Thursday, February 22, 2007

Rookies and Chiefs

Police-Writers.com, a website dedicated to listing state and local police officers who have authored books, has added two police officers and their seven books to the lengthy list of police writers.

In 1962
T. Mike Walker received his MA in Language Arts and Creative Writing. He was an associate editor for Etc. Magazine of General Semantics from 1963-65, and taught Creative Writing at San Francisco State University. He worked his way through college as a police officer for the San Francisco Police Department. In 1969, his novel, Voices From The Bottom of the World: A Policeman's Journal, was published.

In Voices, the story of a rookie police officer is told through a journal he keeps. According to the book description, “The book opens with a description of Danny's training at the police Academy and his indoctrination into the rituals of sanctioned force.

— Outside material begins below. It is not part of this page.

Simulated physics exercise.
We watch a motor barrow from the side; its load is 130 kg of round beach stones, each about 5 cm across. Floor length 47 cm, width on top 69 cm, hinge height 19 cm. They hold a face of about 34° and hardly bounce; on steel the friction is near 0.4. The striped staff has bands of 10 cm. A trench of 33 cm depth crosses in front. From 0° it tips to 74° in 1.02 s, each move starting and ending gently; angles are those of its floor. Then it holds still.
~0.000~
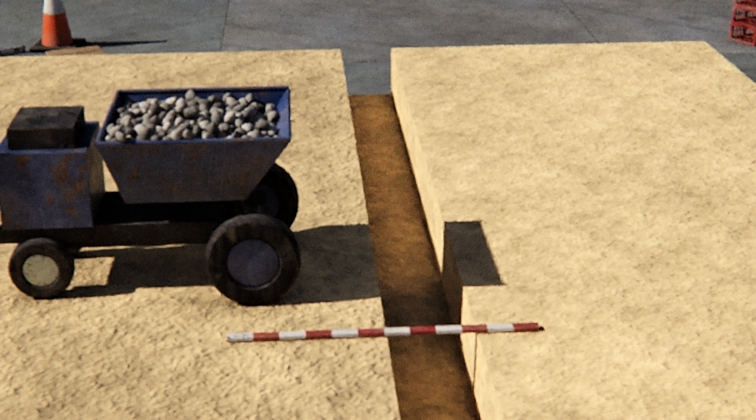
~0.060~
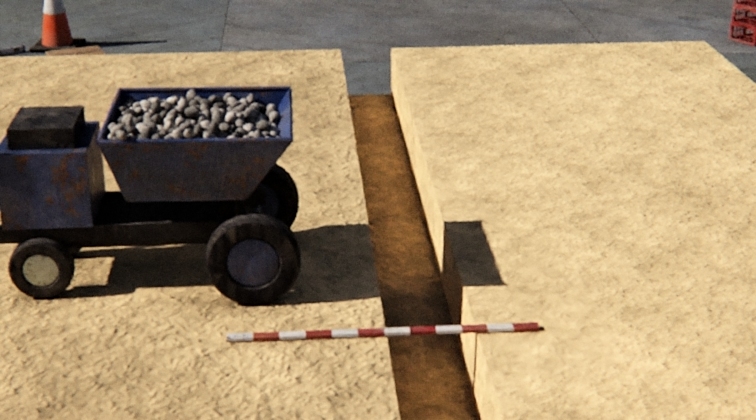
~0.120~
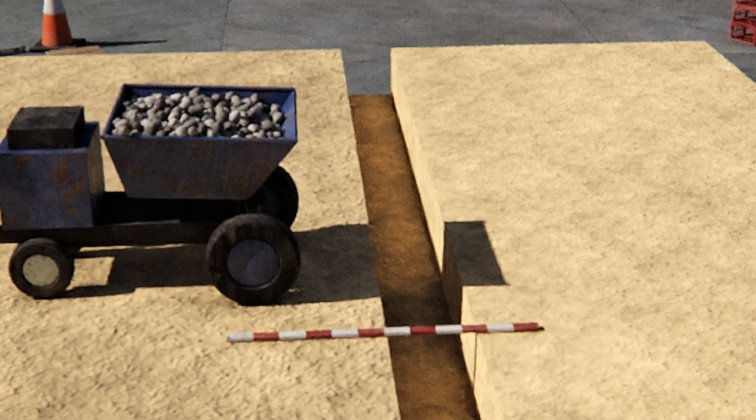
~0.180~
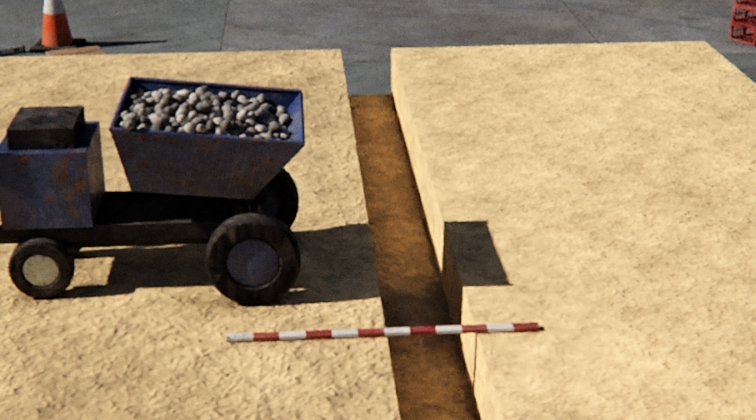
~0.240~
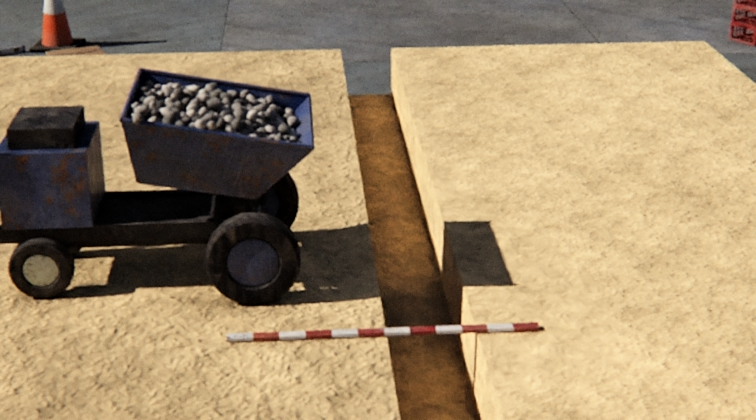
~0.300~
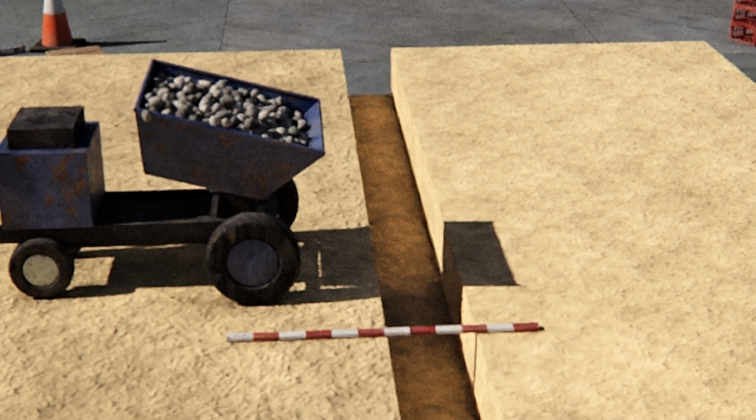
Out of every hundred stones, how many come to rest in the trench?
Some 85 per cent of it.
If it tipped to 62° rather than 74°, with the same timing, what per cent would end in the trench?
It would be near 75 per cent.
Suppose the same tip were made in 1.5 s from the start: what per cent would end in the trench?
Then about 95 per cent.
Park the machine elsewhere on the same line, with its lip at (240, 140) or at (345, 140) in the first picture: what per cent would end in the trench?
About 90 and 35 per cent.
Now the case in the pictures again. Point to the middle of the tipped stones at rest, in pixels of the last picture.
Near (427, 311).
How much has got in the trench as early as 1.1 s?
About 45 per cent by then.
After 0.8 s the floor is at 62°; 100 % in the skip; the foremost stones are at (391, 200).
After 1.1 s the floor is at 74°; 44 % in the skip, 47 % in the trench, 8 % past the trench; the foremost stones are at (508, 248).
After 1.5 s the floor is at 74°; 14 % in the skip, 72 % in the trench, 15 % past the trench; the foremost stones are at (630, 254).
After 3.4 s the floor is at 74°; 0 % in the skip, 85 % in the trench, 15 % past the trench; the foremost stones are at (715, 242).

Then, as a rookie cop on the beat, he relates his experiences, his sometimes ludicrous and almost tragic mistakes, the gradual loss of his naiveté, and the disintegration of his marriage. He is then assigned to help guard the stadium at the Monterey Jazz Festival—during this sunny interlude he lives in a dream world of music and sex. The journal ends with Danny's duty in the Misdemeanor section of the city prison, where he slowly learns to become indifferent, and even brutal, to the prisoners, absorbing the idea of violence almost without realizing what is happening to him.”

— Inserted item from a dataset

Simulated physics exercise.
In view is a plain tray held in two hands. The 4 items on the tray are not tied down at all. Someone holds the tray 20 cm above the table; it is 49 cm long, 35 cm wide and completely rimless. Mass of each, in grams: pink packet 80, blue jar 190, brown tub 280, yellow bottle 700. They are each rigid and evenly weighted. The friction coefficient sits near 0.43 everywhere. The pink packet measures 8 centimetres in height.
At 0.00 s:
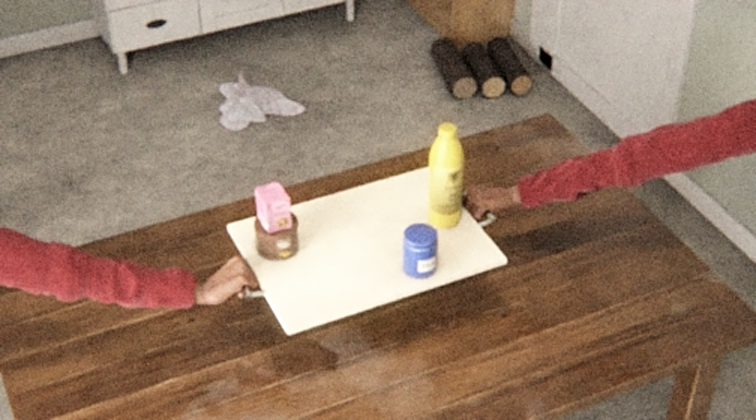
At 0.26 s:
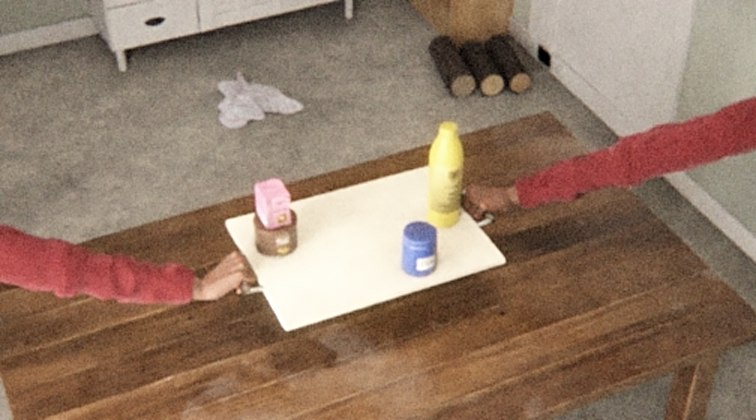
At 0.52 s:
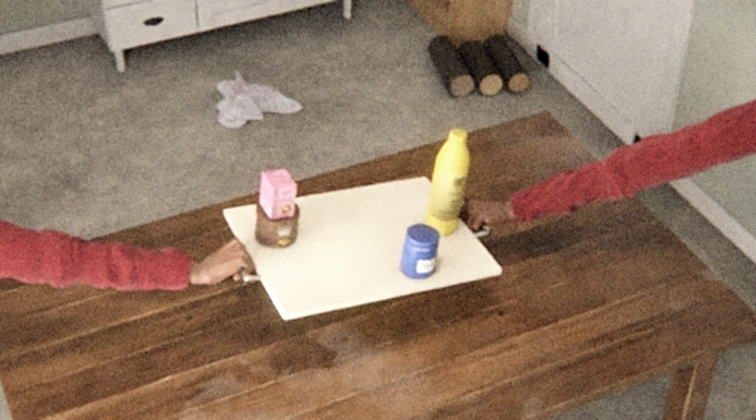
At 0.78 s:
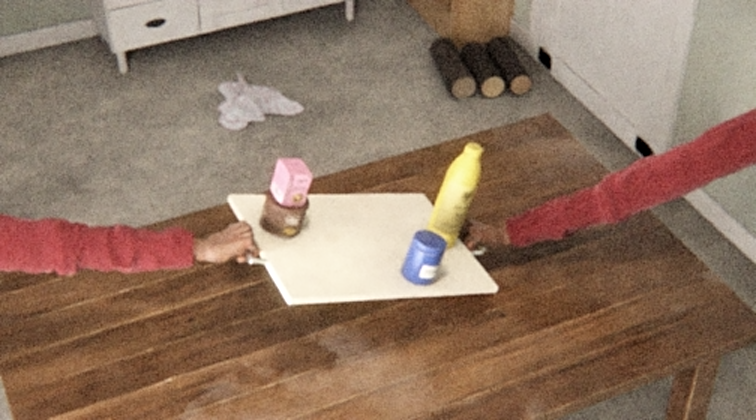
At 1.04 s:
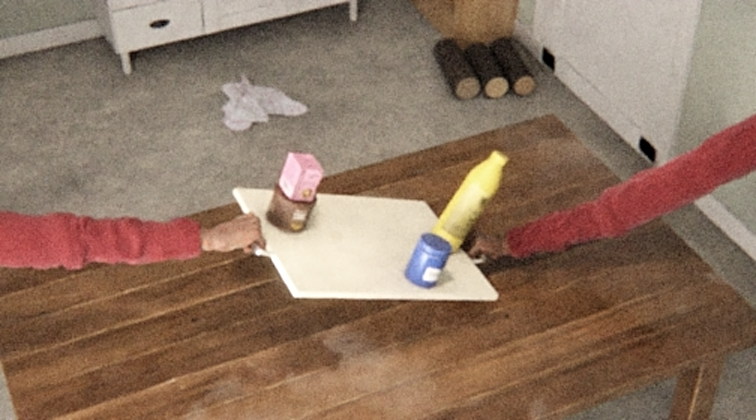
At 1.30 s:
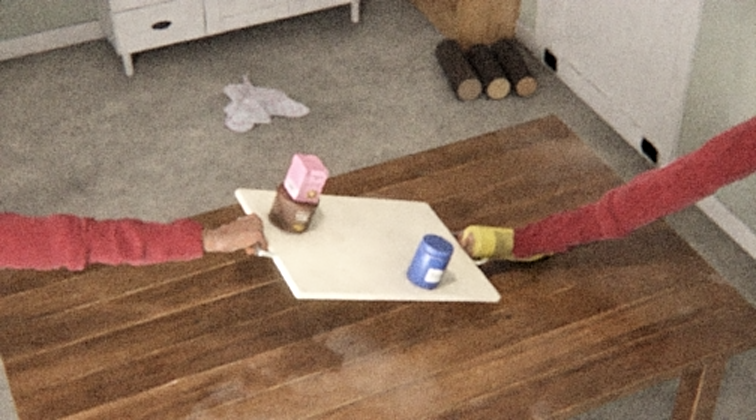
In a carpeted room, two red-sleeved arms hold a white tray over a wooden table, carrying a pink packet on a brown tub, a blue jar and a yellow bottle. The hands tilt the tray down to the right, and the bottle leans, then topples by the right hand.
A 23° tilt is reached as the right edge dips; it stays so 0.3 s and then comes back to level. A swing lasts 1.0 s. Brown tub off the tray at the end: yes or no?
No.
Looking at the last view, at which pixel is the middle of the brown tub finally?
Near (283, 237).
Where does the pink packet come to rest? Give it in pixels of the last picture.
In the last view, its centre sits near (288, 206).
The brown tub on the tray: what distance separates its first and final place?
I'd put it at about 0 centimetres.
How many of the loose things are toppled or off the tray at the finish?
It adds up to 1.
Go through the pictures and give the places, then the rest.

T. Mike Walker’s other books are Respect: Hippy High School in the Summer of Love and The Butter Fly Bride.

Chief of Police Joseph D. McNamara (retired) began his career as a New York Police Department police officer. While still in his 30s, he rose to the rank of Deputy Inspector (one rank above captain in NYPD’s hierchy). He left NYPD to become the Chief of Police of the Kansas City Police Department (Missouri). At that time, he was likely the youngest chief of police in a major city. He left Kansas City to take the reigns of the San Jose Police Department (California) as their chief.

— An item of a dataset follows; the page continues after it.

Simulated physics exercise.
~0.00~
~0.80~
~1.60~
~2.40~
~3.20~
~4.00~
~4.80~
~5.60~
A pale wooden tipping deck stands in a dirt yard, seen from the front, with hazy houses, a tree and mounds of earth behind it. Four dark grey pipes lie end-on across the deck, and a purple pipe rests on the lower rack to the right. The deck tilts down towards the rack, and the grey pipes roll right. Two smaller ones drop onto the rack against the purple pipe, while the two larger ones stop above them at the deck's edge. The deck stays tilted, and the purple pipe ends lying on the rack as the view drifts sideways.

Joseph D. McNamara has written for novels. The first three, The First Directive, Fatal Command and The Blue Mirage feature the character Finnbar Fraliegh. The books follow Fraliegh’s career from a detective sergeant in a large police department, to a newly formed police department as the chief of detectives and finally to the acting chief of police in a third.

According to the book description of
Joseph D. McNamara’s fourth book, Code 211 Blue, “Kevin McKay is a hometown boy who grew up to be a cop. Now he's out of the fire and into the heat--transferred from narcotics to a serial rape case that is turning into murder. But while McKay scours San Francisco from the Tenderloin to Chinatown for a perp known only as Ski Mask, a web of betrayal is being spun by the most dangerous enemies a cop can ever have--the ones who carry a badge. Trusting no one--not his bosses, not the rich lady he's falling in love with--McKay is fighting back against a death trap with his wits, his courage, and his honor . . . on streets stained forever with blood.”

Police-Writers.com now hosts 342
police officers (representing 144 police departments) and their 772 books in six categories, there are also listings of United States federal law enforcement employees turned authors, international police officers who have written books and civilian police personnel who have written books.